Economicamente parlando il meccanismo funziona bene?
«È una cosa che si sorregge. Certo, bisogna sempre fare migliorie e investimenti ma con grande attenzione e soprattutto precisione: deve trattarsi di qualcosa il cui costo venga poi assorbito generando benefici. Il fatto è che io voglio fare sempre manifestazioni come si deve: credo che il numero massimo di cavalli per fare un bel concorso internazionale sia di 550, quelli che prendiamo noi, oltre diventa una cosa meccanica tesa solo al guadagno e non al rispetto della manifestazione, dello sport, dei cavalli e dei cavalieri… poi si sfondano i campi, si stressano le persone che lavorano e che partecipano… insomma, diventa un’altra cosa. Quindi i numeri dei nostri eventi sono tali per cui io non riesco ad assorbire la realizzazione di un campo nuovo con un tour di concorsi: ci vuole una pianificazione degli investimenti oculata e ragionata. Ma gli investimenti vanno fatti, altrimenti non si cresce».
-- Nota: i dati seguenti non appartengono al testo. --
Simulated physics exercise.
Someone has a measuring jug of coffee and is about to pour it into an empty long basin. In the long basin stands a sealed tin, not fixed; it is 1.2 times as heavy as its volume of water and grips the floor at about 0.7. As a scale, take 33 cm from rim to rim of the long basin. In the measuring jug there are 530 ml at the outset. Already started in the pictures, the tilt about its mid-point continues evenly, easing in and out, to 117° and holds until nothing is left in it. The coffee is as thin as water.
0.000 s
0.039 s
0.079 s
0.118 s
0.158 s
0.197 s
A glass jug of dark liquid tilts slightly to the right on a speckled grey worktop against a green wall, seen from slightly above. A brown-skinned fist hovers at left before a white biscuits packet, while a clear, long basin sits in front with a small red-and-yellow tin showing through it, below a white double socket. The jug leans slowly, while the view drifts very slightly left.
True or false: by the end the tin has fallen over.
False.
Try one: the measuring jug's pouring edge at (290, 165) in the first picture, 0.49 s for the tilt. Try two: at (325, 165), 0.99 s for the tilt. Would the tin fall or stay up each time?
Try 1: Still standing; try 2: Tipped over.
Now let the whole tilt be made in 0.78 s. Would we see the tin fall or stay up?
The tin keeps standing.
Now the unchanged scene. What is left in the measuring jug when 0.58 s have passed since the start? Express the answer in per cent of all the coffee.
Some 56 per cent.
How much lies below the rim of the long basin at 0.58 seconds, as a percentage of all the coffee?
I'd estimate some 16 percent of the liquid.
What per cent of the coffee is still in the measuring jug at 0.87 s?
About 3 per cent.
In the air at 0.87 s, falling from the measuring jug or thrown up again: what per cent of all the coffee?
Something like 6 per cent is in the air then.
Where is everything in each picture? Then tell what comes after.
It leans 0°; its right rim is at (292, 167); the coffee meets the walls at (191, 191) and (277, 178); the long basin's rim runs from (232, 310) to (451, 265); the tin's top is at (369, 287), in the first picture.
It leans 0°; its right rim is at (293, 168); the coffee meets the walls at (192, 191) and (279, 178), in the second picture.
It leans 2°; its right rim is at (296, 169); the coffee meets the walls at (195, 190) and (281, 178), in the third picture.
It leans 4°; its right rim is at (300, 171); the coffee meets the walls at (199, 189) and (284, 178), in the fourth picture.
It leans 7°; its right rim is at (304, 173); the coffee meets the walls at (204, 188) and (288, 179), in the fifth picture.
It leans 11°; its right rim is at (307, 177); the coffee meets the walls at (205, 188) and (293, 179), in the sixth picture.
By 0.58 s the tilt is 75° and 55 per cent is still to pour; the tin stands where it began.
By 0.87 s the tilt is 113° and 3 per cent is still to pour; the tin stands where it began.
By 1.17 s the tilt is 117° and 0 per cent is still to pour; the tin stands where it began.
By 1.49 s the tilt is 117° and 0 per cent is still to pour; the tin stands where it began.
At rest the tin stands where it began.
La gestione di tutto l’Equieffe Equestrian Centre è esclusivamente nelle sue mani dunque.
«Sì, per adesso riesco a fare tutto bene. Ma ho delle buone e forti spalle che mi aiutano: per la ristorazione, per la parte contabile, per la segreteria… Ho cercato di creare un gruppo che funzioni. Dobbiamo essere come una macchina: quando è il momento si gira la chiave e il motore deve partire, senza rallentamenti, senza intoppi. Ed è così: io ho un gruppo di persone che si occupano ciascuna delle proprie competenze e tutto funziona al meglio».
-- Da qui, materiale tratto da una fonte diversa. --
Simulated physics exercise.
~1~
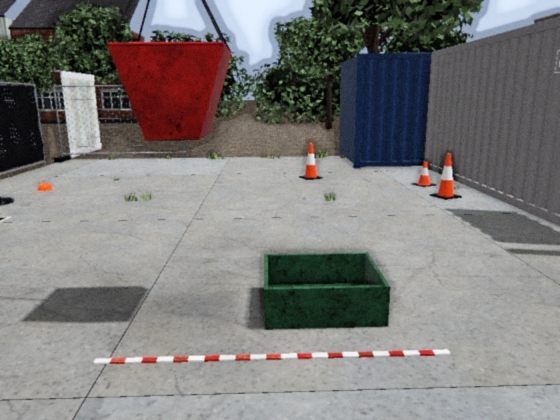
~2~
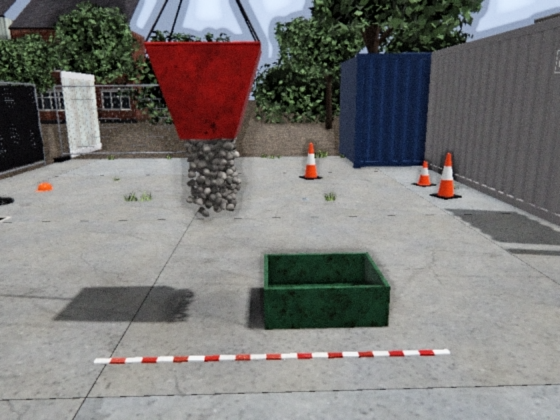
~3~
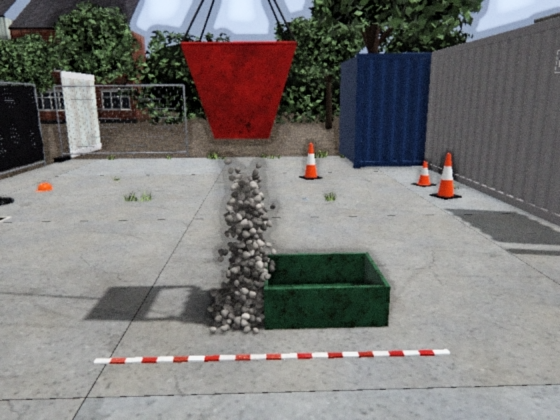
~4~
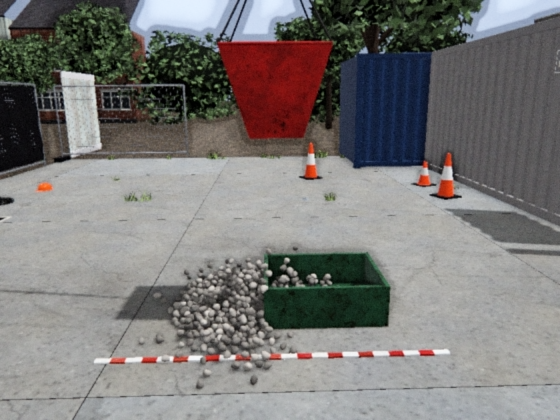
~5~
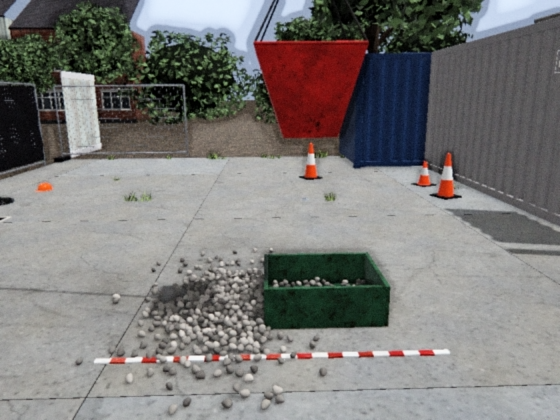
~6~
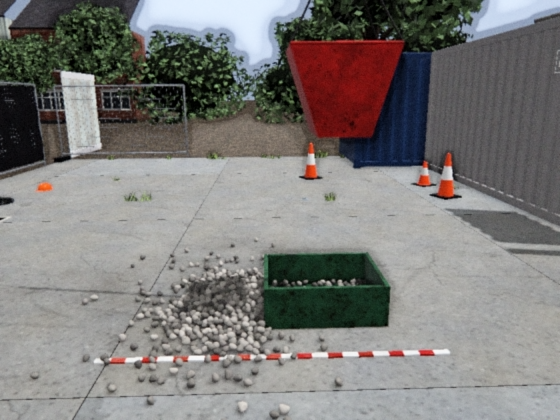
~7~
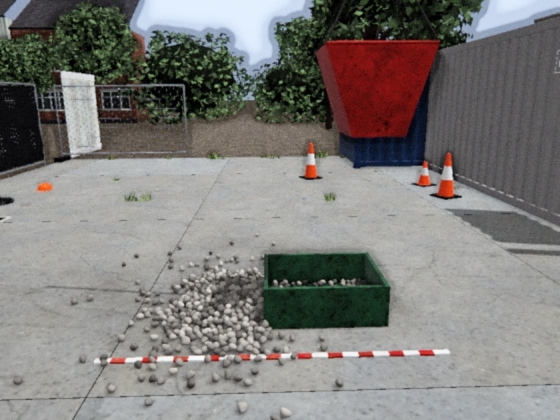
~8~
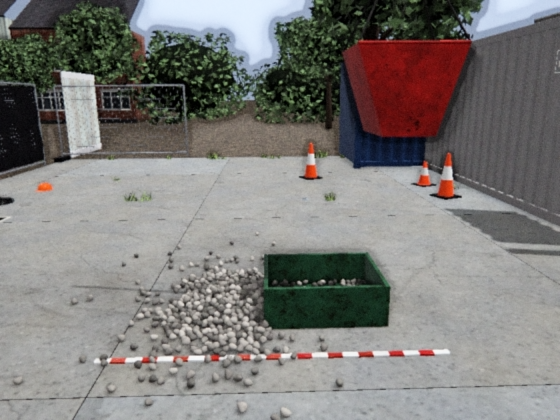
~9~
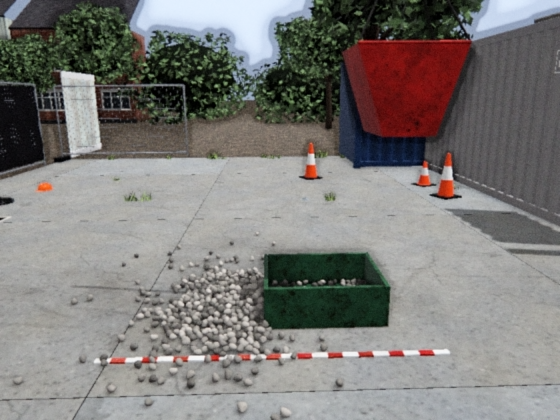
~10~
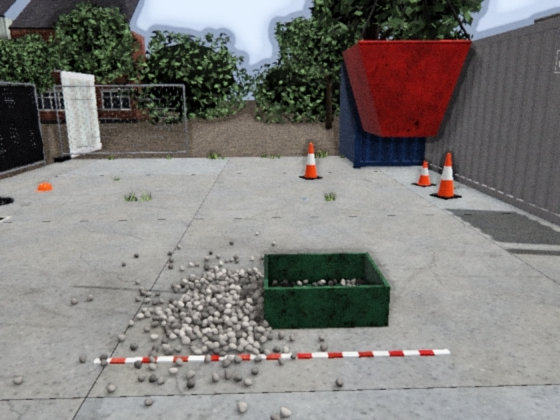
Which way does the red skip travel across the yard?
The red skip travels to the right, passing above and beyond the green bin before it comes to a stop.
Oggi nel mondo i concorsi isolati stanno praticamente sparendo a vantaggio dei circuiti di più eventi collegati…
«È anche una necessità visto gli investimenti che bisogna sostenere per creare un centro di gare di eccellenza: è ovvio che chi va incontro a tali sforzi economici poi debba necessariamente dar vita a una serie di manifestazioni per ammortizzare il tutto. Oggi poi i cavalieri vogliono gareggiare solo dove le condizioni sono eccellenti sotto tutti i punti di vista… scuderizzazione, terreni, montepremi, quindi l’evento isolato magari anche bellissimo nel parco della città o nel centro ippico ha sempre meno appeal».
Dal punto di vista di organizzatore lei come considera questa realtà del nostro tempo?
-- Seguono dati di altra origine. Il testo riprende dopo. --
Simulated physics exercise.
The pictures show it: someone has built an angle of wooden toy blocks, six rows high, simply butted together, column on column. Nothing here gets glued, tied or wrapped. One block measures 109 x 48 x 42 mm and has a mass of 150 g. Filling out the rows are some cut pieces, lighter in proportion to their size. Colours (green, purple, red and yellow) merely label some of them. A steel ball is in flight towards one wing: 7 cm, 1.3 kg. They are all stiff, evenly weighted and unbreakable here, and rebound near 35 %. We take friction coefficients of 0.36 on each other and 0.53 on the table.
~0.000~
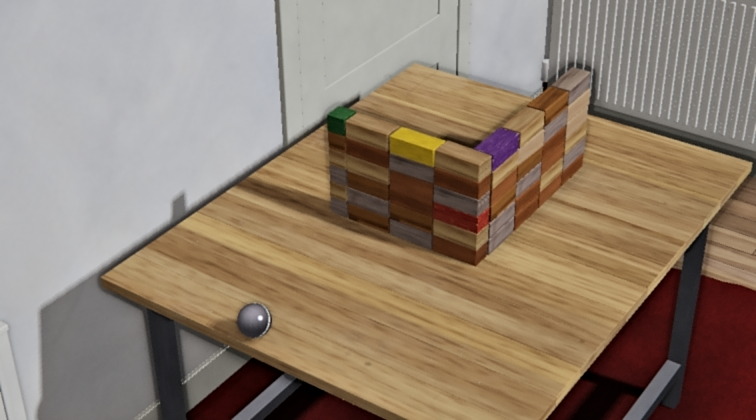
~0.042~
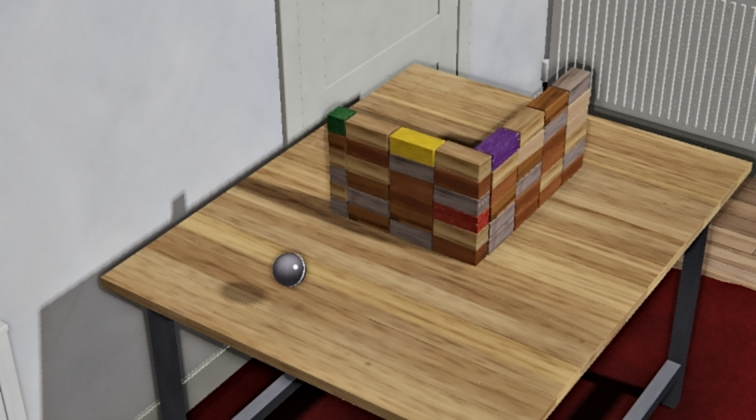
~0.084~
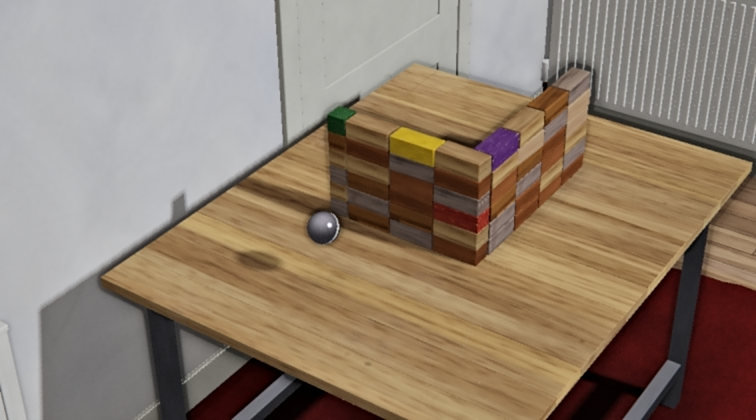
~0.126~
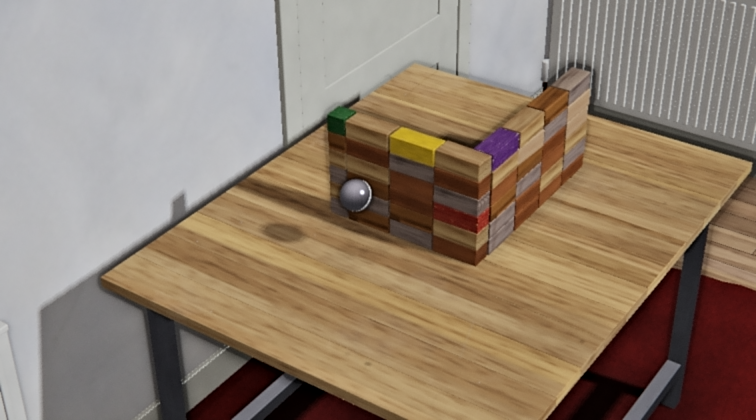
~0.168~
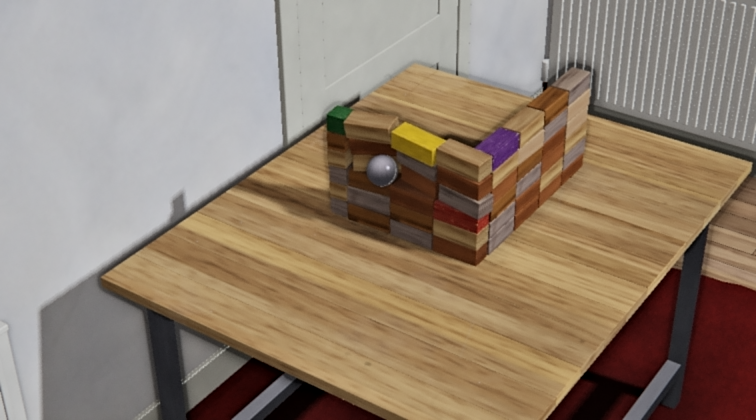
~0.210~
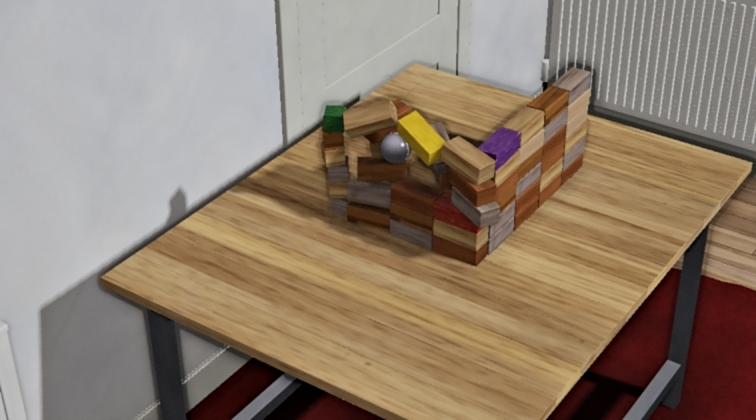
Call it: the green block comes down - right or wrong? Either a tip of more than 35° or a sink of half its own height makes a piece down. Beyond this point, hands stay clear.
Right, it comes down.
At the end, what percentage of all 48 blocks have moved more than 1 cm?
The answer is 35 percent.
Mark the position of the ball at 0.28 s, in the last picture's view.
Look close to (420, 127).
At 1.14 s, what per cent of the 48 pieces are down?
By then 35 %.
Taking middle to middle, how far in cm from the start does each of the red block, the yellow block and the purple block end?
Net displacement, roughly: Red ~ 0 cm, yellow ~ 28 cm, purple ~ 0 cm.
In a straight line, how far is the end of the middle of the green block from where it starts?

«Dico solo una cosa: bisogna puntare sulla qualità per andare avanti. Se lo si fa per aumentare i numeri, se lo si fa solo per i soldi, se lo si fa per dare vita a una specie di catena di montaggio… beh, allora lì si rischia di finir male. Bisogna stare sulla qualità, assolutamente, altrimenti alla lunga si cade. La qualità è un investimento».
Il tour primaverile all’Equieffe è stato un successo.
«Sì, sarà ripetuto negli anni a venire e probabilmente con un disegno più intelligente a mio avviso, cioè portando i concorsi da cinque a sei ma separandoli con una settimana di stacco tra i due gruppi di tre. Penso a due due stelle e un tre stelle, e poi un tre e due quattro, oppure due tre e un quattro stelle, vedremo. Credo che questo sia il disegno migliore, anche perché cinque settimane consecutive sono tante e faticose sia per chi lavora sia per chi partecipa. Una settimana di intervallo è un bene per tutti, ci si riposa un po’, si stacca, ci si ricarica».
L’Emanuele Fiorelli cavaliere è un ricordo molto lontano oppure dentro di lei è una dimensione ancora presente e attuale?
«È un ricordo, sì: non molto lontano perché lo sto rivivendo grazie ai miei figli, Leonardo e Margherita, quando sono in campo loro».
Ma un Emanuele Fiorelli cavaliere non ci sarà più?
«No. C’è stato, adesso ci saranno i Fiorelli più giovani… Emanuele adesso fa altro!».
E si diverte di più o di meno nel fare altro?
«Mi sono sempre divertito, in entrambe le dimensioni. Quella di adesso mi piace molto, in questo momento della mia vita… E poi più si cresce e più aumentano i dolori fisici e gli acciacchi… bisogna insomma saper fare le giuste scelte. Comunque i miei figli mi fanno vivere molto intensamente anche la parte sportiva».